Codename: Ginger Brown
Ginger Brown targets a common connectivity issue on captive Wi-Fi portals. Because HTTPS requests sometimes skip the redirect to the login page, this utility deliberately serves static assets over plain HTTP to coax the network into presenting its sign-in screen. The page stays intentionally minimal so the browser triggers the redirect as soon as possible.
How to use it
Open http.experiments.plus on the network that needs a captive portal login. The plain HTTP request encourages the redirect to appear.
experiments.plus
experiments.plus begins with a vision of what better productivity could look like. From that imagined state, each experiment is designed backward: testing, refining, and learning along the way.

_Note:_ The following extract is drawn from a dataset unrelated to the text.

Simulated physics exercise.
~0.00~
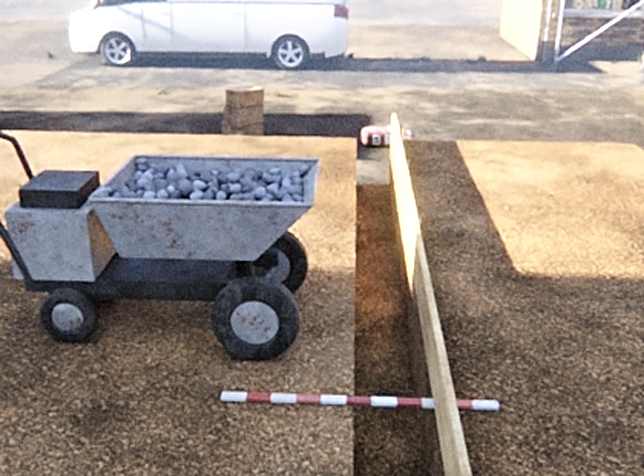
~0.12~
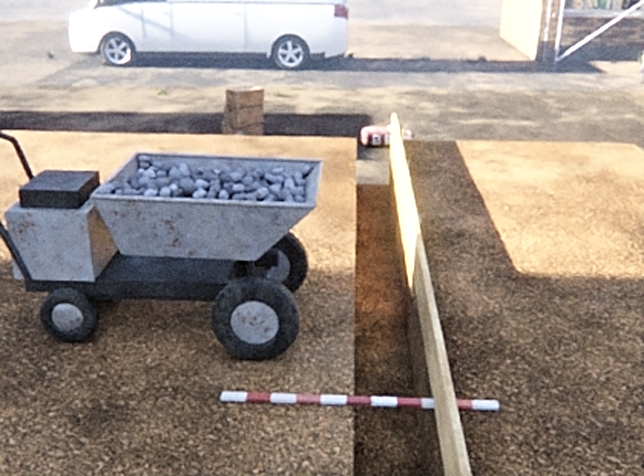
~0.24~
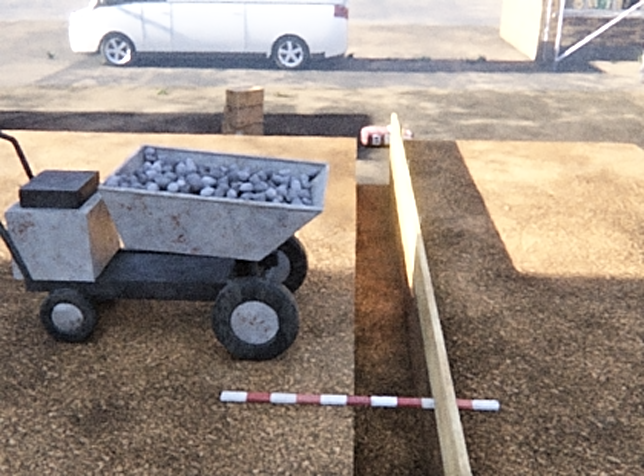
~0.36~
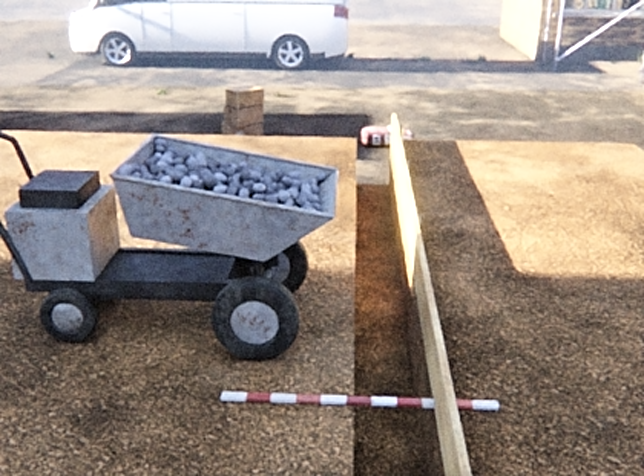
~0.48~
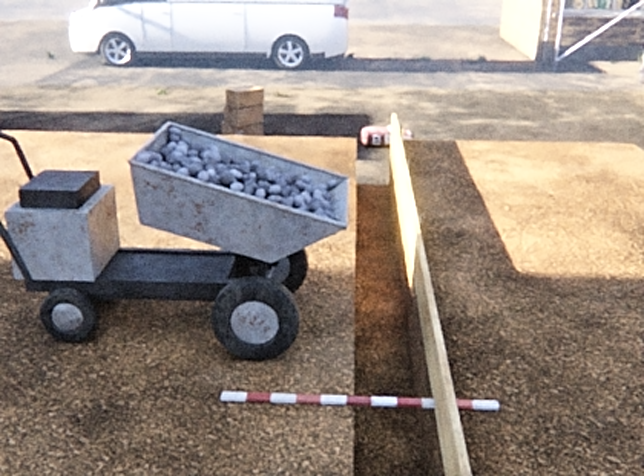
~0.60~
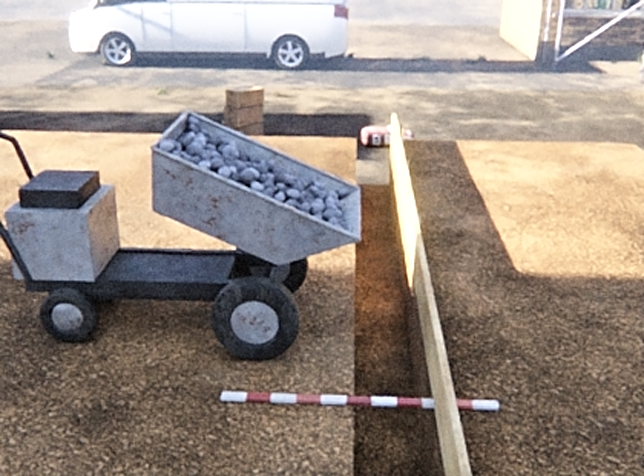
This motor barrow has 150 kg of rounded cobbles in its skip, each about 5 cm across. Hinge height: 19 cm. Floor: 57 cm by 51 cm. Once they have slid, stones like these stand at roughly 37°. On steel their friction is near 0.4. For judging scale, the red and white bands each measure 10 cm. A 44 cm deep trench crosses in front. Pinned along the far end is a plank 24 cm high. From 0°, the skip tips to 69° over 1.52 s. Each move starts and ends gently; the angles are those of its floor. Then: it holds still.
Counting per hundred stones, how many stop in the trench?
Some 86.
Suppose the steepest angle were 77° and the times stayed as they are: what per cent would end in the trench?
It would come to about 95 percent.
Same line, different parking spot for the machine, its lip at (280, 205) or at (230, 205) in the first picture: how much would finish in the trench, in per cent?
100 % and 80 %.
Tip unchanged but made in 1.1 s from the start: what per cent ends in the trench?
Estimate: About 85 %.
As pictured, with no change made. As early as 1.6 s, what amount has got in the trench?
Roughly 30 percent of the load.
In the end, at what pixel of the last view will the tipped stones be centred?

Before moving into implementation, the project steps back to broaden its view, asking open questions such as "What if we could work only half as long each day?", "What if this scaled effortlessly across a team?", or "What if this improved productivity tenfold?" These questions serve as conceptual lenses, each helping ideas stretch beyond their immediate scope. None of them defines the goal; rather, they keep the exploration expansive and alive.
At first glance, each step may seem modest: a small tweak, an incremental test, a quiet improvement. Yet it is precisely these humble, deliberate experiments that form the essence of this project. The challenge lies not in grand breakthroughs, but in the discipline to keep improving what seems ordinary. Over time, that persistence shapes a new kind of productivity, built not on certainty but on continuous learning.